Zacks Equity Research

Fomento Economico Mexicano, S.A.B. de C.V. (FMX), also known as FEMSA, posted lower-than-expected bottom-line results for the second quarter of 2014. This world’s largest franchise bottler for The Coca-Cola Company (KO) reported net majority income of 65 cents per share, which was way below than the year-ago comparable quarter earnings as well as the Zacks Consensus Estimate of 78 cents.

Moreover, quarterly net consolidated income of the company declined nearly 12.1% to Ps. 4,463 million (US$343.2 million) from Ps. 5,078 million (US$407.3 million) in the year-ago quarter. The decrease was primarily due to a fall in Heineken’s second-quarter 2014 net income in which FEMSA has a 20% participation interest, increased financing expenses resulting from the recently issued bonds by Coca-Cola FEMSA S.A.B. de C.V. (KOF) and unfavorable foreign exchange rates.

Quarter in Detail

Total revenue rose 14.4% year over year to Ps. 70,956 million (US$5,456.9 million), mainly aided by improvement in revenues at Coca-Cola FEMSA and FEMSA Comercio divisions. On an organic basis, total revenue climbed 7.3% from the prior-year comparable quarter.

FEMSA’s gross profit rose 13.1% year over year to Ps. 29,764 million (US$2,289.0 million). However, gross margin contracted 50 basis points (bps) to 41.9% primarily due to margin contraction at the Coca-Cola FEMSA division.

FEMSA’s operating income increased 9.0% to Ps. 7,953 million (US$611.6 million) from Ps. 7,294 million (US$580.3 million) in the year-ago period. On an organic basis, operating income grew 5.5% year over year. However, consolidated operating margin fell 60 bps to 11.2% due to margin contraction at Coca-Cola FEMSA and FEMSA Comercio.

Segmental Discussion

Total revenue at Coca-cola FEMSA increased 14.3% year over year to Ps. 41,434 million (US$3,186.5 million). The year-over-year revenue growth at the segment was primarily due to integration of Yoli in Mexico, along with Fluminense and Spaipa in Brazil. However, on a currency neutral basis and excluding the non-comparable effect of Yoli, Fluminense and Spaipa, total revenue rose 20.5% due to increase in average price per unit case in almost every region and volume growth in Columbia, Brazil, Central America and Venezuela.
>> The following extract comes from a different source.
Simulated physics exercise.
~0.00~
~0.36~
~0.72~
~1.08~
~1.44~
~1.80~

The segment’s operating income for the quarter increased 11.7% to Ps. 5,742 million (US$441.6 million) from the year-ago quarter. However, Coca-Cola FEMSA’s operating margin contracted 30 bps to 13.9% in the quarter due to higher operating expenses as a percentage of sales and lower gross margin.

FEMSA Comercio registered 12.4% year-over-year-revenue growth to Ps. 27,896 million (US$2,145.4 million). The rise was mainly attributable to the opening of 348 new stores in the quarter and a 3.6% upside in same-store sales. The growth in same-store sales was led by an increase of 4.3% in average customer ticket partially offset by a 0.7% decline in store traffic. The company opened 1,189 new stores in the last 12 months, bringing the total store count to 12,204 as of Jun 30, 2014.
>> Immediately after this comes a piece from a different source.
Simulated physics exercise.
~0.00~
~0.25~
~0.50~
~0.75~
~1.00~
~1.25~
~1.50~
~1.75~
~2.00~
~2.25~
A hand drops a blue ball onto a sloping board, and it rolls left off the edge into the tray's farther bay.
Operating income for the quarter rose 8.9% year over year to Ps. 2,126 million (US$163.5 million). However, the segment’s operating margin contracted 30 bps to 7.6% primarily due to higher operating expenses resulting from the incorporation of drugstore and restaurant operations as well as expenses for new initiatives.

Financial Position

FEMSA had cash balance of Ps. 36,785 million (US$2,836 million) as on Jun 30, 2014. Long and short-term debts were Ps. 73,787 million (US$5,689 million) and Ps. 2,205 million (US$170.0 million), respectively. Moreover, during the quarter, FEMSA incurred capital expenditure of Ps. 3,951 million (US$303.9 million).

Currently, FEMSA carries a Zacks Rank #3 (Hold). However, a better-ranked stock worth a look in the same industry is Dr Pepper Snapple Group, Inc. (DPS), which has a Zacks Rank #2 (Buy).